Susan Gibson, another established Texas musician who wrote the hit Wide Open Spaces plus has a new release of her own out recently titled Tightrope, also contributes here with harmony and vocals on Riverdown and Tired of Being Lonely, in which Adam Carroll makes a vocal appearance as well.

The highlights here are numerous, as each song takes on a life of its own. It is truly not often you can say there are not 1 or 2 songs that are fillers. Each song is vibrant and captivating ...flowing seamlessly throughout the record.

John Walker, Americana Roots

Whistle This is a new release of rather old live recordings from 2006 at Gruene Hall and 2001 at Cheatham Street Warehouse. Make no mistake, though: This is the good stuff! Jungers and his Whistling Mules sound great singing and playing many of their best songs, like "Conviction," "We Talk," "It Ain't Funny," and their better-than-the-original cover of Jason Ringenberg's "Price of Progress." Wes Green's mandolin is always a pleasure, Adrian Schoolar's lead guitar is a skillful, Josh Flowers's bass is clean and on time. I really dig that Jungers plays without a drummer; the sound is full enough. The tracks from 2001 are interesting, because you can detect the relative youth in Jungers's voice, however many beers and cigarettes ago. Plus, it's nice to hear Dave Ray playing bass on those older tracks, but then, maybe I'm just a "Sentimental Gu".
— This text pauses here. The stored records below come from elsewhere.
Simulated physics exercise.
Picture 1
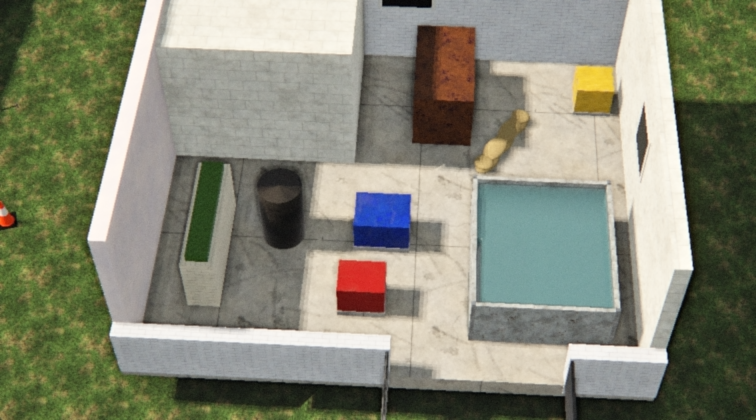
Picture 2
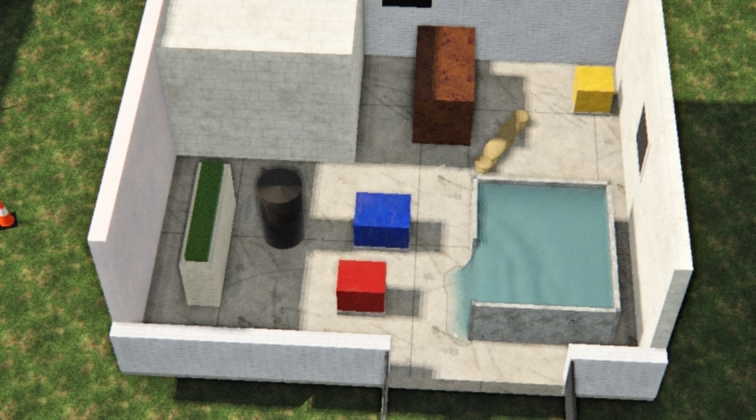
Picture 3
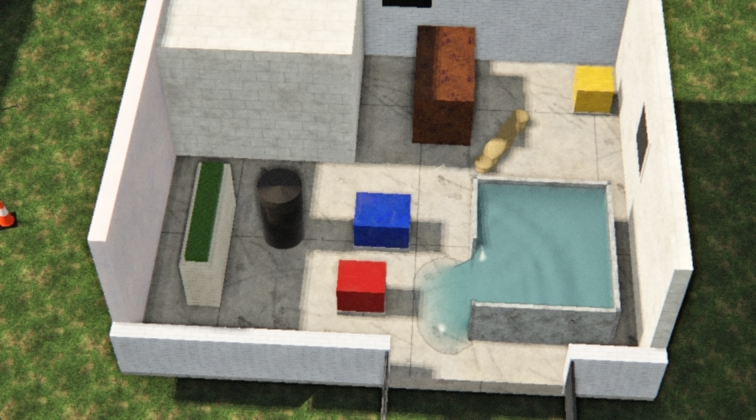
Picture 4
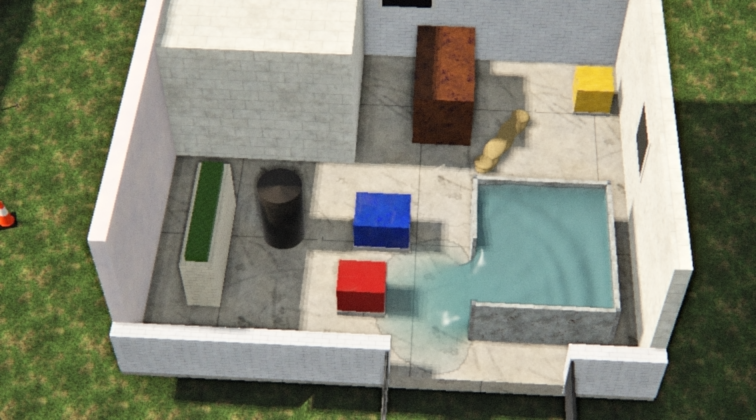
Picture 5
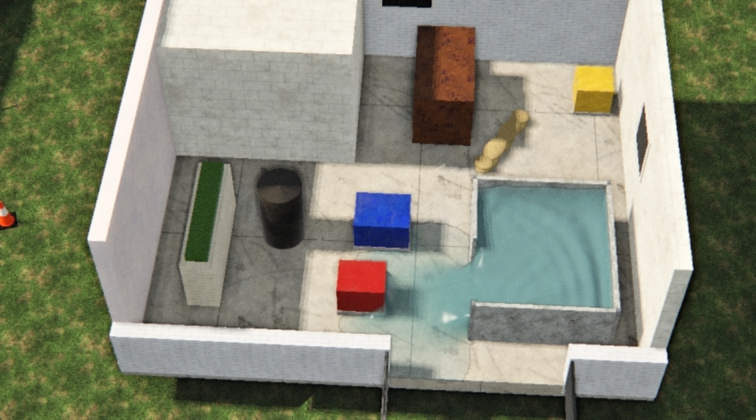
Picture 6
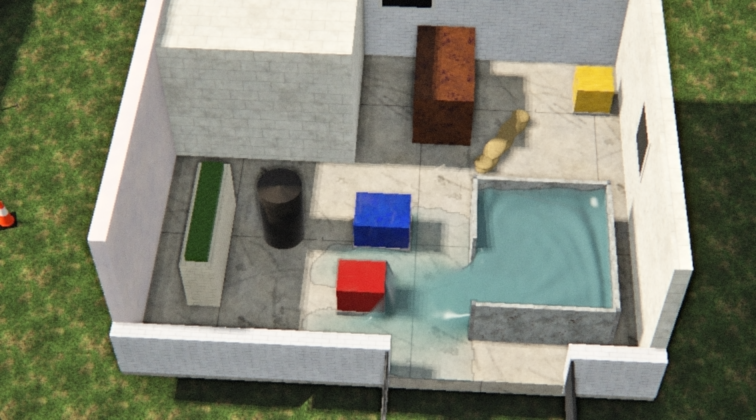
In a walled yard, the left side of a tank of still water gave way, and water poured out leftward across the paving, spreading around the red box and toward the blue one.
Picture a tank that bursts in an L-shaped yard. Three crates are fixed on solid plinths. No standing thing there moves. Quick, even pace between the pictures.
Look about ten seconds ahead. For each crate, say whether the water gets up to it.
Blue crate: Yes; red crate: Yes; yellow crate: Yes.
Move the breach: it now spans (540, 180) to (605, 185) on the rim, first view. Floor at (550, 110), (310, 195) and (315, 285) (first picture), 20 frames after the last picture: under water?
Drenched; spared; spared.
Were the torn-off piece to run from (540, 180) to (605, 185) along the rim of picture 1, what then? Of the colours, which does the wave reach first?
That would be the yellow crate.
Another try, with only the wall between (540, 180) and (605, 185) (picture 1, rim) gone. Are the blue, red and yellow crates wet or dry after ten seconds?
As I read it, the blue one gets reached; the red one is never reached; finally the yellow one gets reached.
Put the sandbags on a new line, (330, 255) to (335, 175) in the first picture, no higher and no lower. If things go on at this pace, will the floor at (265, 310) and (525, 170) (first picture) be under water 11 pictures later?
Taking the points in order, the first is swamped and the second is not reached.
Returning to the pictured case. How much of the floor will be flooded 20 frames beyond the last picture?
Estimated share: About 55 %.
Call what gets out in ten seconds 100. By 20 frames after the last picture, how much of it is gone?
I'd say about 45 per cent.
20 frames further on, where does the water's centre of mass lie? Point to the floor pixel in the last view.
Somewhere around (397, 277) in the last view.
A moment on, water covers 30 % of the floor; the blue crate water round its plinth, the red crate water round its plinth, the yellow crate not reached.
Next, water covers 40 % of the floor; the blue crate water round its plinth, the red crate water round its plinth, the yellow crate not reached.
Then, water covers 55 % of the floor; the blue crate water round its plinth, the red crate water round its plinth, the yellow crate not reached.
Later, water covers 70 % of the floor; the blue crate water round its plinth, the red crate water round its plinth, the yellow crate not reached.
In the end, water covers 95 % of the floor; the blue crate was topped, the red crate was topped, the yellow crate was topped.
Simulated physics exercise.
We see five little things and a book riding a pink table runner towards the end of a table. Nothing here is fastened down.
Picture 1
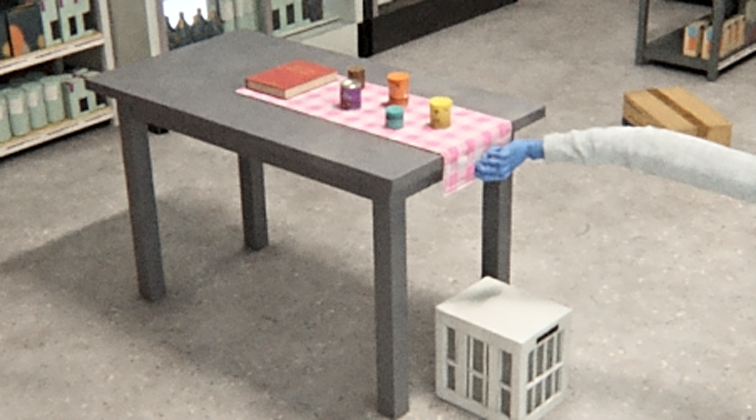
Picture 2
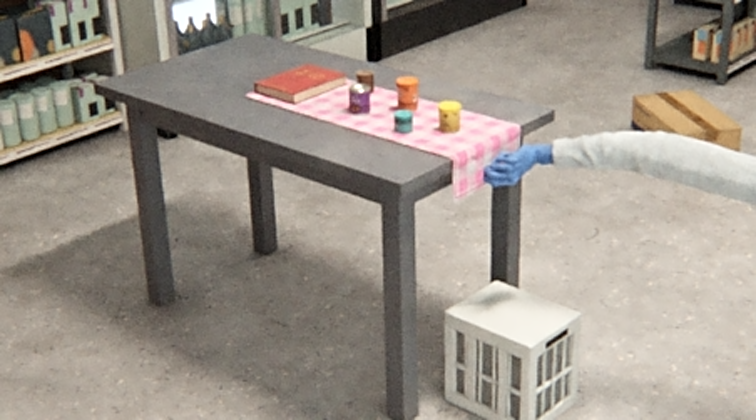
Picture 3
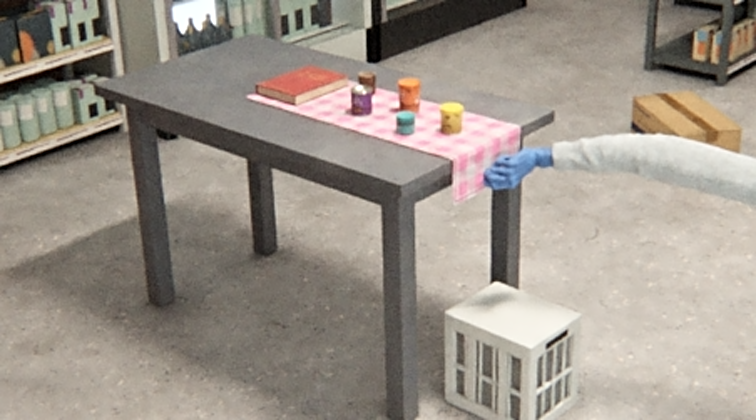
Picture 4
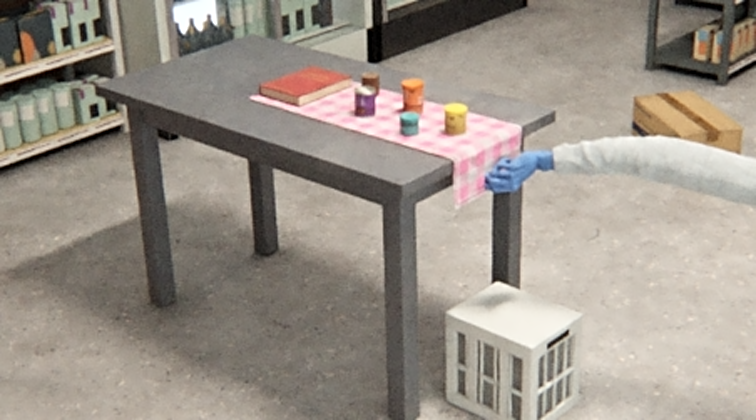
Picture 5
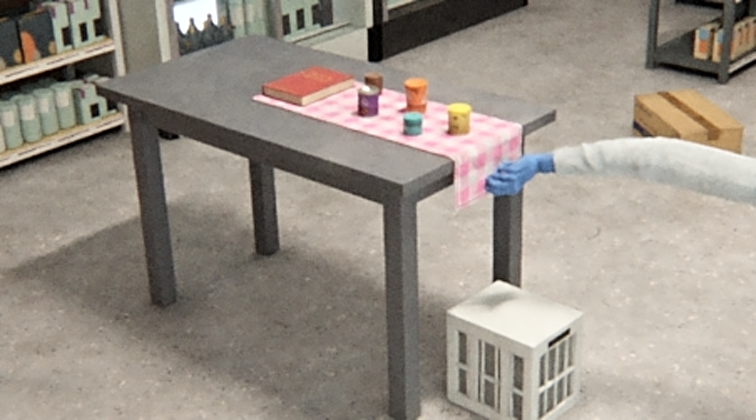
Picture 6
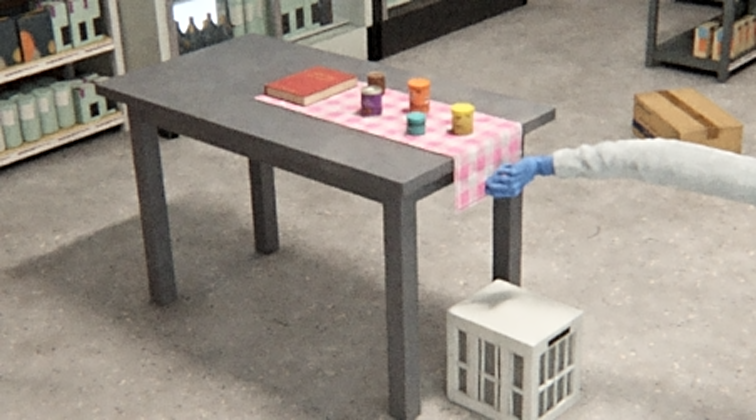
Blue-gloved hand slowly drawing a pink checked runner over a grey table's edge, carrying a red book and small colourful pots along.
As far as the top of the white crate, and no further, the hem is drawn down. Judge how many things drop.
Dropped things in total: Three.
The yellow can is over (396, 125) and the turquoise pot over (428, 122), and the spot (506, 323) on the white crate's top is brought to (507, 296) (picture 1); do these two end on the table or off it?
Result: Yellow can gone, turquoise pot gone.
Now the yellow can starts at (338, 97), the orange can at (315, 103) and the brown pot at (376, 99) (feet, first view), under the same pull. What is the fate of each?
The yellow can will stay where it is, the orange can will stay where it is, and the brown pot will stay where it is.
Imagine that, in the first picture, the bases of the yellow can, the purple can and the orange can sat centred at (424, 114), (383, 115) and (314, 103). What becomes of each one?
Final state: The yellow can is no longer up, the purple can is no longer up, the orange can is still in place.
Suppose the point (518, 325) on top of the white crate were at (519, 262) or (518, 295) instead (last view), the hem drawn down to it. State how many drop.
First case 1, second 2.
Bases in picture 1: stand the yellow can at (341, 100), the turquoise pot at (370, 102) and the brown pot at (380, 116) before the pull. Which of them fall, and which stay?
Outcome: Yellow can stays, turquoise pot stays, brown pot falls away.
Soon after, hem near (490, 252); yellow can gone.
After that, hem on the crate; yellow can, turquoise pot and orange can gone.
In the end, hem on the crate; yellow can, turquoise pot and orange can gone. The count of fallen things is three.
Steve Circeo, Texas Music Times

Mark Jungers writes and sings about the type of human condition that is the true reason this country is able to stay on the course of greatness. He's got grease on his hands and dirt and blood on his shirt. He connects. And that is what music is supposed to do. If you have listeners that actually have to work for a living, One for the Crow is for them. Grab a shovel and dig. Mark does.